Last fall, Sara and I had opportunity to sit in on some conversations about MSU’s EdTech Hybrid PhD program, and Punya Mishra has recently written about this on his blog:

And finally, if you still aren’t satisfied… you can also work towards a Ph.D in Educational Psychology and Educational Technology! (Link updated 9/17/2012) Designed for bright, established professionals currently serving in K-12 schools, community colleges, universities, policy centers, and research institutions, the goal of the Ph.D. program in Educational Psychology & Educational Technology is to prepare the next generation of educational leaders with the requisite skills to direct learning as it forges forth at the intersection of the growing world of digital media, online learning environments and traditional face-to-face practice.  You can complete the Ph.D. program either on-campus in East Lansing (with graduate assistantship or fellowship support) or, (and this is the most exciting) keep your day-job, and complete the program over summers, with courses taken online, in a new cohort-based hybrid option. You can read my initial abut this here.
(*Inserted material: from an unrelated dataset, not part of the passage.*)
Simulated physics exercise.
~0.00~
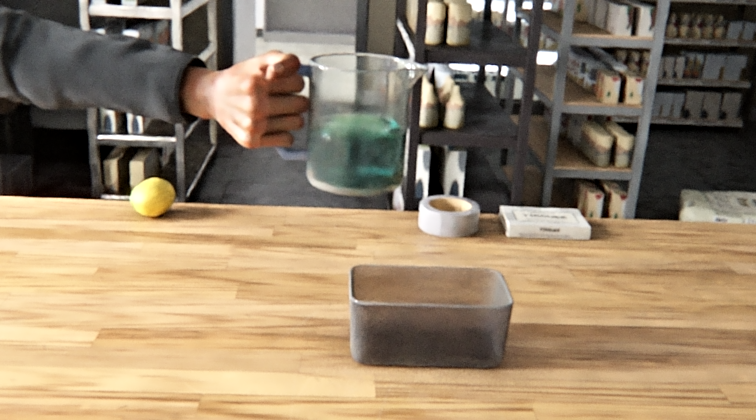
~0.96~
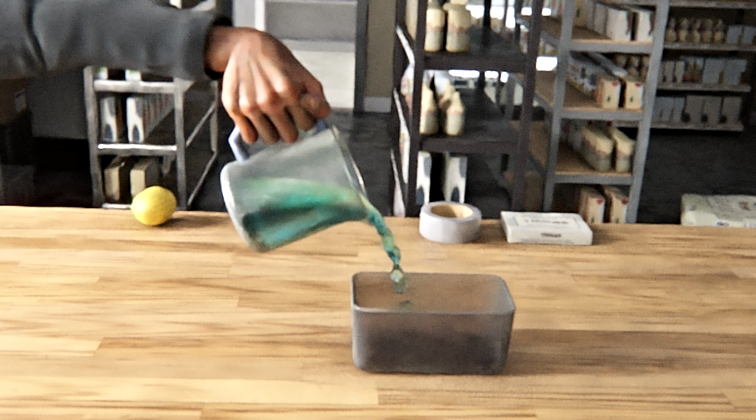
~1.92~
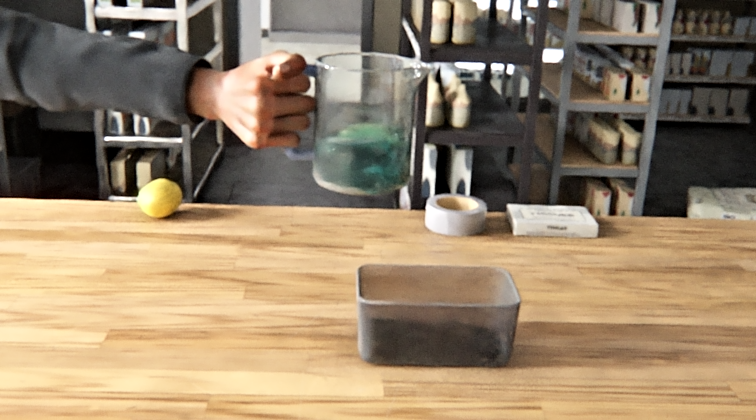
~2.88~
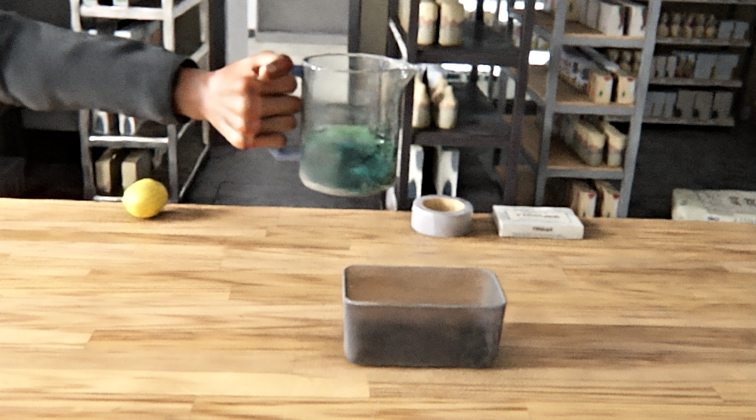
At first, a hand in a dark sleeve holds up a clear jug of blue-green liquid, to the left of and above a small grey oblong tub on a wooden work surface. A lemon, a roll of tape and a small box sit farther back, with shelves behind. The hand then tips the jug steeply to the right, and a thin stream runs from its lip into the tub. Next, the hand turns the jug back upright, the stream having stopped. Finally, the jug is held level again with less liquid inside, while the tub stays put.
Exciting!! Edupunk refresher, hybrid PhD & more…

Curt Bonk, author of The World Is Open, a book I am reading right now, also interviews Punya on his blog.

As I continue to think more and more about the possibilities of online learning, especially hybrid models, I will be curious to see how this doctoral program develops, both personally (as an alum of MSU and the spouse of a current student) and a professional interested in what we can offer through our own writing project. Best of luck to my colleagues and friends at MSU!